Benim analizim şudur ki, bu kurgulanan siyaset içerisinde Türkiye Kıbrıs’tan çıkarılmak istenmektedir. Garantörlük hakkının sulandırılması ve yüzyıllık mücadelenin Akdeniz’de bir uçak gemisi gibi duran Kıbrıs’tan Türk etkinliğinin son bulmasıdır. Bunu da Rum tarafı AB’yi kullanarak yapmak istemektedir. İngiliz Dışişleri Bakanı son açıklamasında “Garantörlükte özel bir isteğimiz olmayacaktır. Bizim için asıl olan üslerimizdir” demiştir ki, Annan planı uygulanmış olsaydı İngiliz üsleri AB’den ayrı İngiliz toprağı olacaktı. Tüm bu korkutucu siyasi oyunlar içerisinde geçtiğimiz haftalarda KKTC Cumhurbaşkanlığı Sözcüsü Barış Burcu, “garantörlük bizim için tabu değildir” açıklamasını yapabilmiştir. Bu gaflet ve dalalet mi? Bizim için garantörlük tabudur ve değişmezdir anlaşılmasında yarar vardır.

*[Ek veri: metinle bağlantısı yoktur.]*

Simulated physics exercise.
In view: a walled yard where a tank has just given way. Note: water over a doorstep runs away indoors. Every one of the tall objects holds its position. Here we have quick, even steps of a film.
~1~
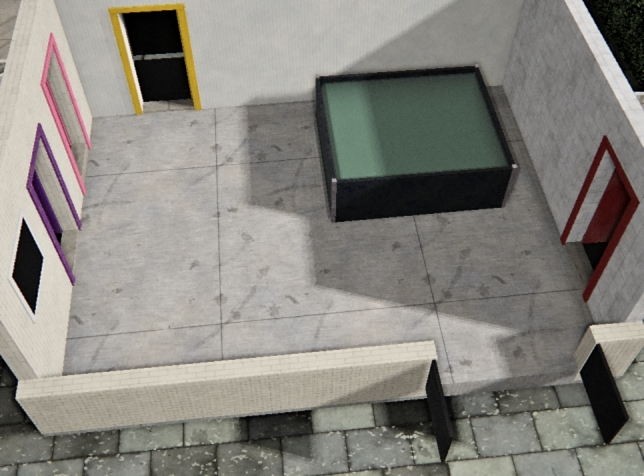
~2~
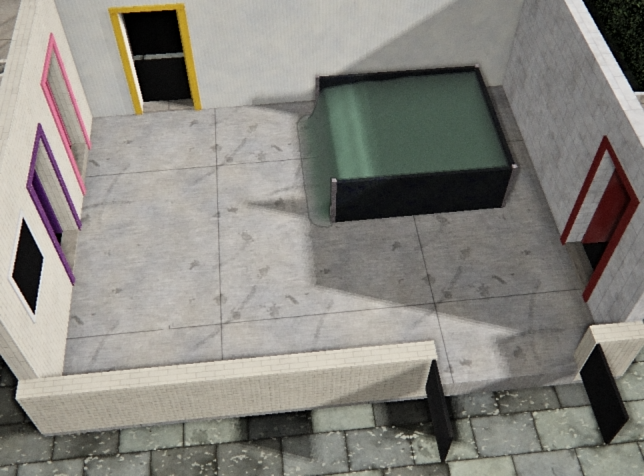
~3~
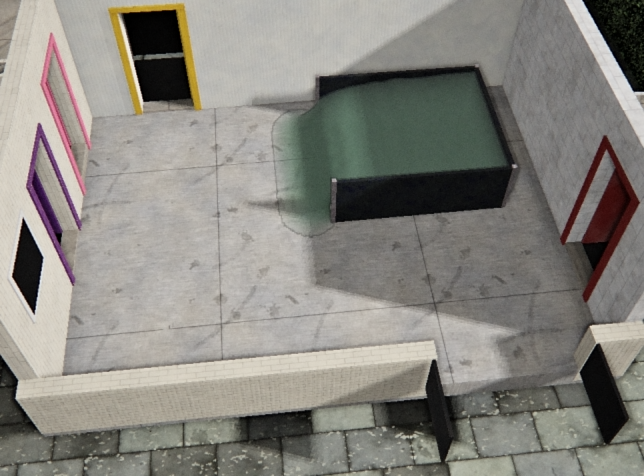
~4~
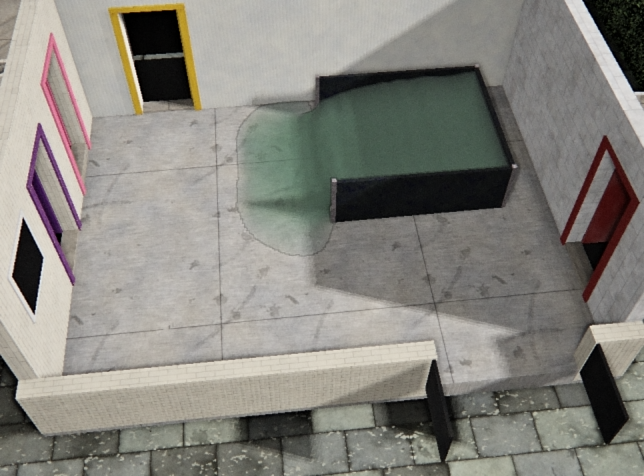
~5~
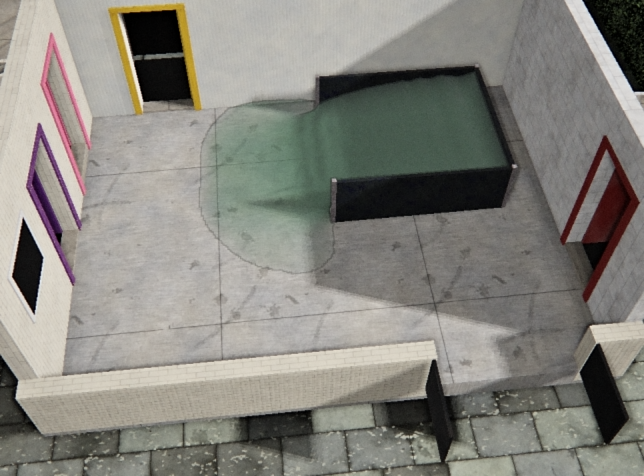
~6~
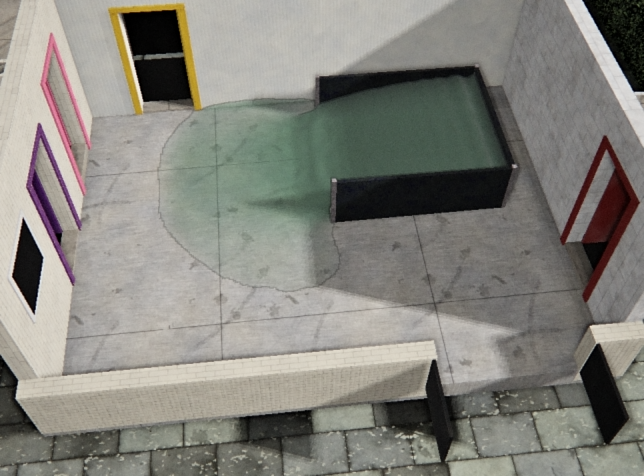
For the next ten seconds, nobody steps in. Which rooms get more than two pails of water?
In the end I expect the pink door to go over the limit, I expect the red door to go over the limit, I expect the yellow door to go over the limit, I expect the purple door to go over the limit.
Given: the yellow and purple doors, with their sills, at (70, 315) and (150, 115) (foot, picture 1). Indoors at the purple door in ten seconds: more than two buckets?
The purple one goes past it.
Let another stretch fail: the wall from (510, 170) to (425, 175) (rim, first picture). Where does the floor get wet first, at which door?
First: The red door.
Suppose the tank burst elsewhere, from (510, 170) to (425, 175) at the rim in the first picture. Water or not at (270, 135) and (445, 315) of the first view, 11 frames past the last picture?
Note: Point one unreached; point two inundated.
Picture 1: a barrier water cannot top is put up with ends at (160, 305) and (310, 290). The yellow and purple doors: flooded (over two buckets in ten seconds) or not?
First the yellow comes in over, then the purple comes in over.
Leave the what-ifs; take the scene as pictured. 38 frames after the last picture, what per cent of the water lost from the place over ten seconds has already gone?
Result, approximate: 75 per cent.
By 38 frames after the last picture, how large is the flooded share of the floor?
About 90 per cent.
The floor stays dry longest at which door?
That would be the red one.
A moment on, water covers 50 % of the floor; the pink door over two buckets in, the red door not reached, the yellow door under two buckets in, the purple door under two buckets in.
Next, water covers 55 % of the floor; the pink door far over two buckets in, the red door not reached, the yellow door over two buckets in, the purple door far over two buckets in.
Then, water covers 55 % of the floor; the pink door far over two buckets in, the red door not reached, the yellow door far over two buckets in, the purple door far over two buckets in.
Later, water covers 90 % of the floor; the pink door far over two buckets in, the red door not reached, the yellow door far over two buckets in, the purple door far over two buckets in.
In the end, water covers 100 % of the floor; the pink door far over two buckets in, the red door far over two buckets in, the yellow door far over two buckets in, the purple door far over two buckets in.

20 Temmuz Barış ve Özgürlük Bayramı’nı idrak ettiğimiz 41. tılında öncelikle bu uğurda can vermiş tüm şehitlerimizi saygı ile anar, gazilerimizin mübarek ellerinden öperim. Bu mücadele boşuna yapılmamıştır, onurlu ve kalıcı anlaşma hepimizin hedefidir ancak bana göre bu son olmalıdır. KKTC halkı Rum ipine asılı yaşayamaz. Siyasi haklı mücadelemizi farklı platformlara taşımamız gerekmektedir. Türkiye’mize bir kez daha şükran duygularımızı iletiyorum. Türkiye Cumhurbaşkanı Sayın Recep Tayyip Erdoğan, bu mutlu günümüzde aramızda olduğunuz için saygı ve sevgilerimle teşekkürü borç bilirim.